Fiel a sus costumbres, Guillermina abre el recipiente de plástico que ha sacado de su bolsa y que se muestra rebosante de uvas, de aceitunas y de pequeños trozos de queso, y con un palillo empieza a distribuirlo, de pieza en pieza, a quienes por entonces compartimos ya la mesa: Hugo Camacho -nuestro fotógrafo-, Antonia Quiroz, Orlando Scheker, y yo mismo, que saboreo una regordeta uva negra que, contra lo acostumbrado, no tiene semillas.

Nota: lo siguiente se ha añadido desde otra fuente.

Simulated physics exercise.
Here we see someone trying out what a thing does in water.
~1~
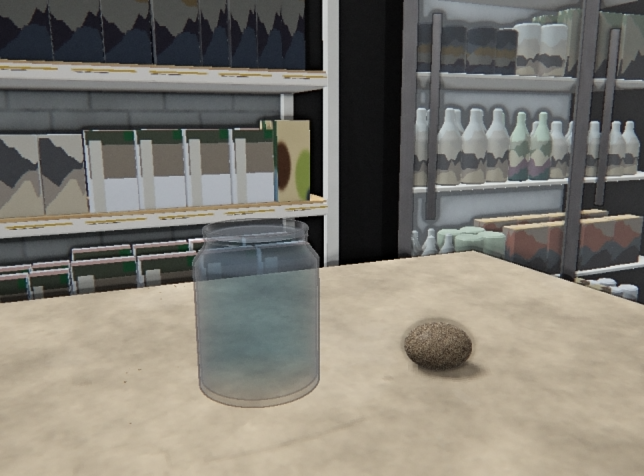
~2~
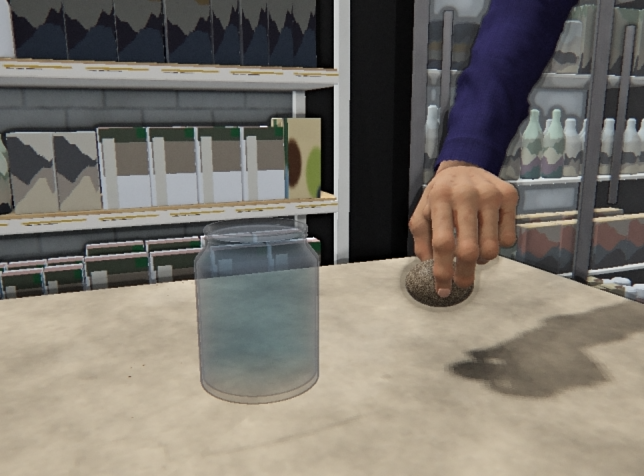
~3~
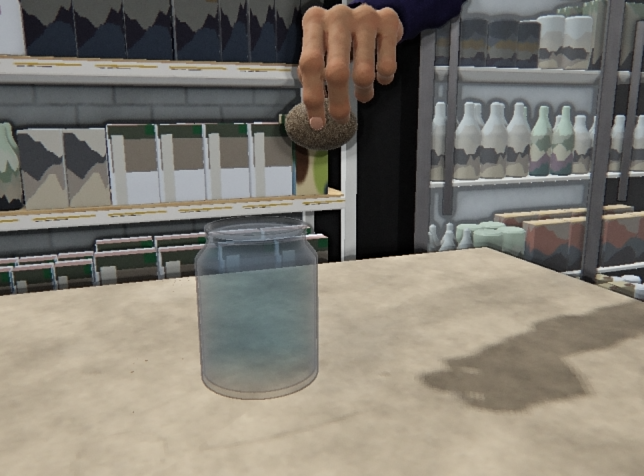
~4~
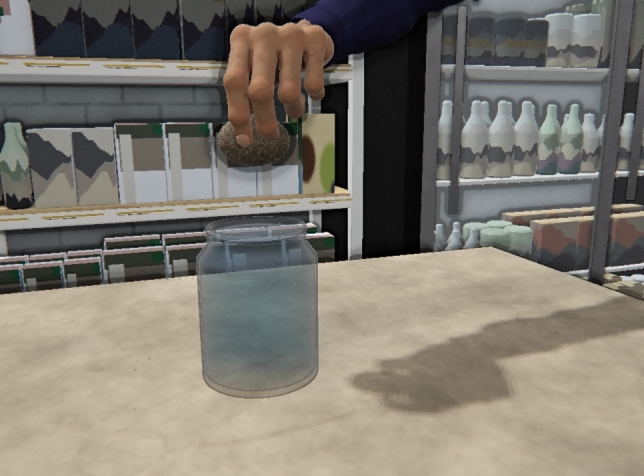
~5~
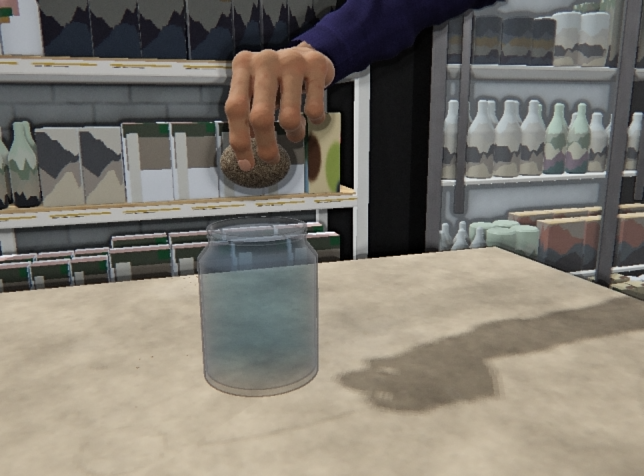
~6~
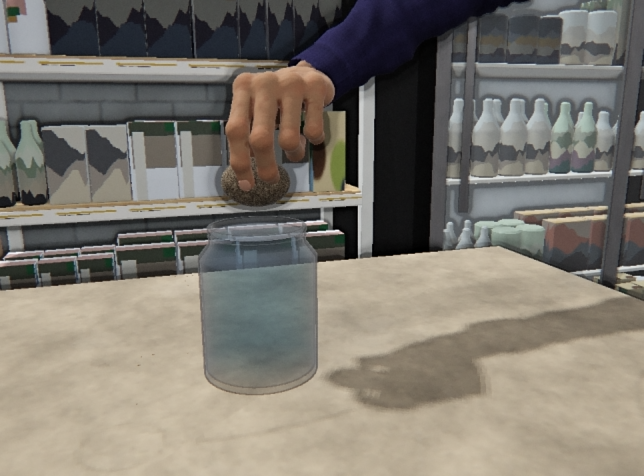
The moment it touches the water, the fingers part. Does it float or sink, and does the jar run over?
Once released it goes down; meanwhile the jar pours over the edge.
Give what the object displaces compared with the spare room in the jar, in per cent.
I reckon close to 190 in a hundred.
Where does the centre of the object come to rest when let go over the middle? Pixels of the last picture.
Near (261, 340).
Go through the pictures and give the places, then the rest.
In the first frame, the stone lies on the top at (438, 347); jar (258, 301) nearly full.
In the second frame, a hand picks up the stone at (439, 283); jar nearly full, surface at (256, 234).
In the third frame, the stone is carried over at (321, 125); jar (258, 297) nearly full.
In the fourth frame, the stone is above the jar at (254, 140); jar nearly full, surface at (257, 232).
In the fifth frame, the stone comes down at (255, 163); jar (260, 296) nearly full.
In the sixth frame, the stone is just over the surface at (256, 183); jar nearly full, surface at (257, 232).
Soon after, the stone enters the water; the jar is full to the brim.
Later, the stone goes on down; the jar is full to the brim; some has gone over the rim.
In the end, the stone lies on the bottom; the jar is full to the brim; some has gone over the rim.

«Me voy a morir cuando yo quiera», me suelta de pronto cuando asume de nuevo su inquietud por la falta de algo por decir sobre el escenario. «No quiero ser de esas personas que dicen me retiro, no, pero tampoco me exhibo… Mi problema es que no tengo nada que decir…».
¿No ha dicho lo suficiente?, le pregunto.
«De mi siglo sí», contesta de inmediato, con su agregado: «De éste no».
La charla con Guillermina Bravo, la bailarina y coreógrafa legendaria, la luchadora incansable, la terca maravillosa, la nadadora de aguas turbulentas y a contracorriente, la rigurosa profesional, la mujer que se empeñó por décadas en hablar idiomas distintos, nuevos y arriesgados, ha concluido.
Su marca, pienso mientras la miro de reojo al abandonar su sueño cristalizado en escuela modelo, es ya indeleble en los escenarios de México y el mundo.